The Santa Monica City Council adopted an updated Local Hazard Mitigation Plan (LHMP) on Nov. 18, 2025, after a presentation from the Office of Emergency Management and a lengthy public exchange about evacuation-route capacity. The plan, which staff said is designed to meet FEMA’s standards, lays out a five-year set of mitigation actions and is intended to unlock eligibility for federal hazard-mitigation grants once FEMA completes its review.

The plan’s author, Lindsay Coll of the Office of Emergency Management, said the LHMP inventories local hazards, identifies priorities for mitigation work and focuses on prevention and planning rather than day-to-day emergency response. "This plan is not a response-focused plan; that is not what FEMA requires of this plan," Coll told the council during her presentation. She described modeling work using FEMA’s Hazus tool, tsunami inundation mapping and a Stone Canyon dam failure scenario, and cited updated wildfire risk after January 2025’s Palisades fire.

Why it matters: FEMA approval of the LHMP is a prerequisite for certain hazard-mitigation grants.
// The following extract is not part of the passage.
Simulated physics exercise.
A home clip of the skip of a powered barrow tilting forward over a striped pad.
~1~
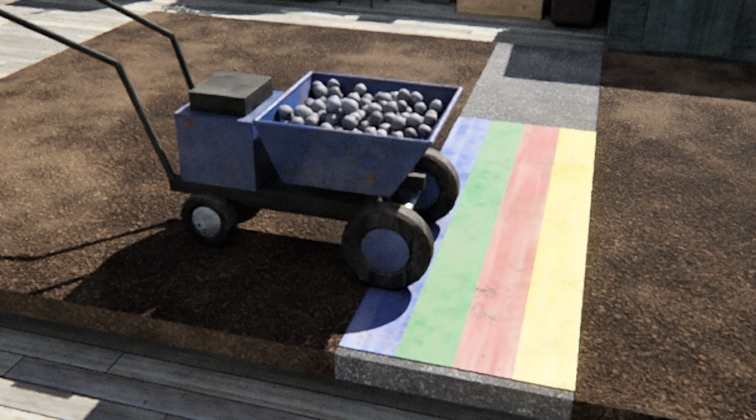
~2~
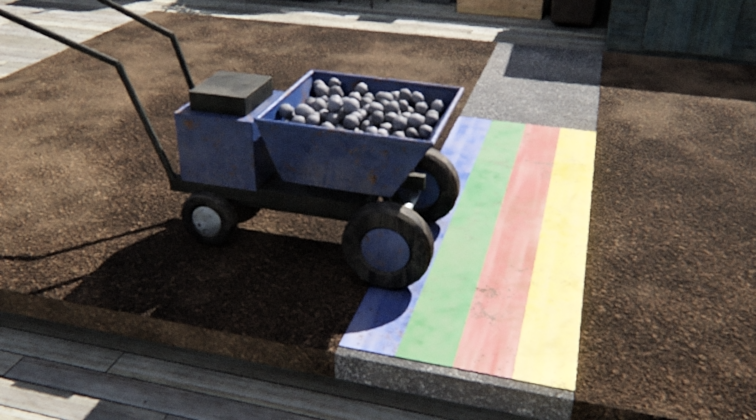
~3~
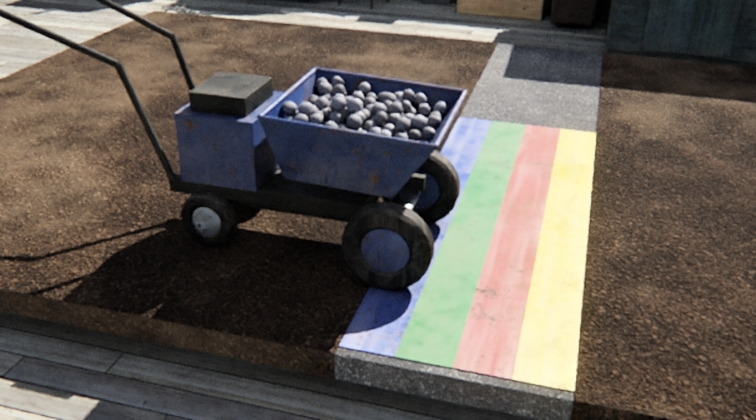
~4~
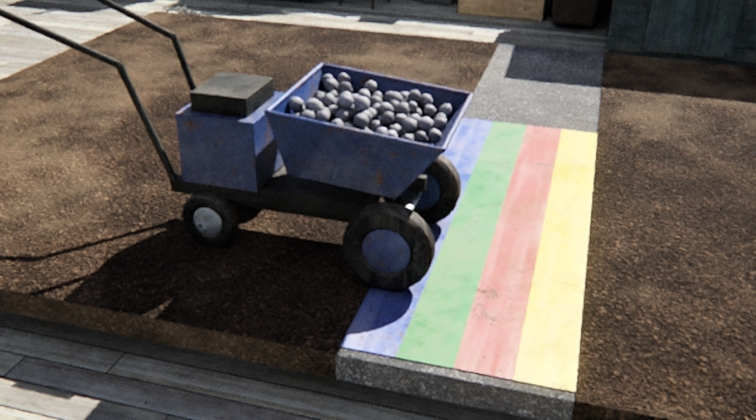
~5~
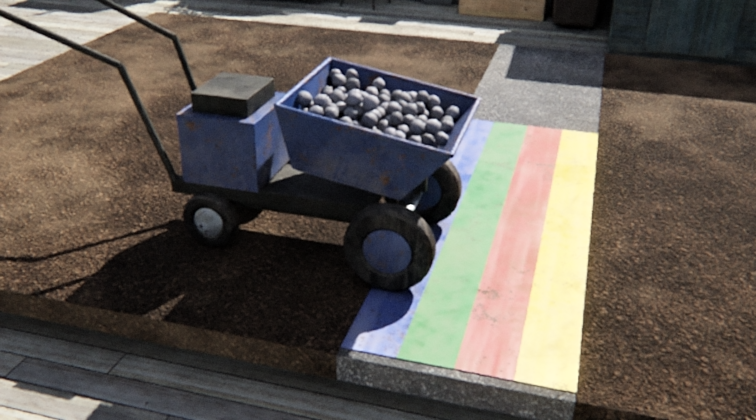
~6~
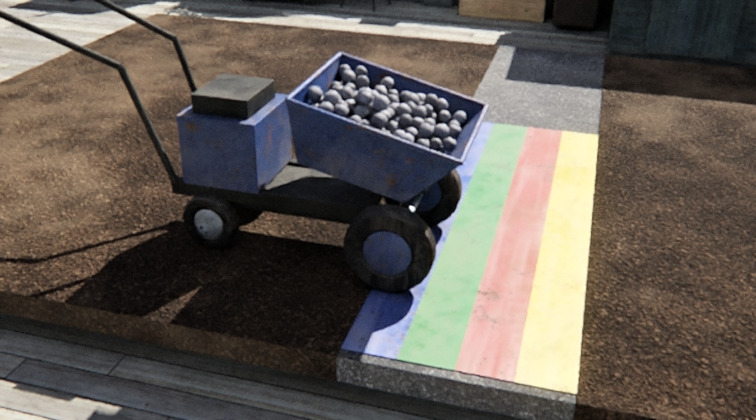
A blue wheeled barrow with black handles stands on brown ground between grey plank strips, seen from above and to one side in bright light. Its skip holds a heap of round grey cobbles, and its right wheels rest by a pad striped blue, green, red and yellow from left to right. The skip sits level, then slowly tilts a little towards the right, its left end rising, while the barrow and the camera stay still.
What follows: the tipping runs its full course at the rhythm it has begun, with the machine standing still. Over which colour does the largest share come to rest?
Most lies over the yellow band.
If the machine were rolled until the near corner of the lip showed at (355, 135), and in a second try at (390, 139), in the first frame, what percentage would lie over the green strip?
Near 20 % and 0 %.
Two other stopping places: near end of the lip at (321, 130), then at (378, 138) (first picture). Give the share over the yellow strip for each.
About 0 and 20 per cent.
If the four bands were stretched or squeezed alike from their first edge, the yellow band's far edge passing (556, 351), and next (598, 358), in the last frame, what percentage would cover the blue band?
The first gives 0 %, the second 0 %.
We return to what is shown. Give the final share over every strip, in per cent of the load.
About: Blue strip 0, green strip 0, red strip 10, yellow strip 35 per cent.
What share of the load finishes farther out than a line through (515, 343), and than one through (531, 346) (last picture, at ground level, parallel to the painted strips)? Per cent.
Near 60 % and 50 %.
Just after the last frame, skip tipped steeply; every one in the skip.
A moment on, skip tipped right over; the larger part in the skip; just a few over the red strip; about a tenth over the yellow strip; just a few falling; just a few off the paint.
Further on, skip tipped right over; roughly a third in the skip; about a tenth over the red strip; roughly a third over the yellow strip; roughly a quarter off the paint.
When it is over, skip tipped right over; roughly a third in the skip; not one over the blue strip; not one over the green strip; about a tenth over the red strip; roughly a third over the yellow strip; roughly a quarter off the paint.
Council members and staff said federal sign-off is necessary to access funding for seismic retrofits, tsunami warning systems, evacuation planning and other measures that could reduce future damage and loss.

Residents and neighborhood groups pressed staff for additional analysis. "Without knowing the capacity of our evacuation routes, you simply don't know if we can survive," Tricia Crane, chair of Northeast Neighbors, told the council, asking explicitly for a capacity analysis she said AB 747 and SB 99 require. Council members asked whether the state law mandates a quantitative study; staff answered that the statutes require analysis but do not prescribe a single quantitative test and said the LHMP uses a holistic, qualitative approach to route selection. Staff said a robust evacuation plan — which could include quantitative work and consultant support — is planned for 2026 and that such studies may cost up to about $85,000.

The presentation included hazard and exposure estimates that staff said were produced with Hazus and other tools. Staff cited that the city recorded 60 fatal or severe injury roadway crashes in 2024 — up from 39 in 2023 — and showed flood, tsunami and wildfire exposure maps and damage estimates. In the slide deck staff referenced an estimated private-sector damage figure in a sea-level-rise scenario of roughly $22,000,000 and a total damage figure reported as about $847,500,000; Coll stressed those figures represent modeled scenarios with a wide range of uncertainty.

Council action and next steps: Council member Hall moved and Council member Raskin seconded the staff recommendation to adopt the LHMP on the consent calendar. The motion passed by roll call with council members recorded in favor and one member absent. Coll said staff will send the plan to Cal OES and FEMA for review; staff will then respond to FEMA questions and return with revisions if needed. Council members and speakers urged the city to pursue a mix of mitigation actions now — public education, evacuation drills, tsunami signage and potential siren or alert projects — and to pursue grant funding that the LHMP would make possible.

What remains unresolved: Community members continue to press for a publicly available, quantitative evacuation-route capacity analysis tied explicitly to the safety element and future housing growth under state housing laws. Council and staff acknowledged the LHMP can be updated and that many mitigation actions will depend on funding, which FEMA grants could enable.

The council approved the LHMP to move forward to FEMA review; staff will return with implementation details, funding requests and updates as FEMA’s comments and funding opportunities become available.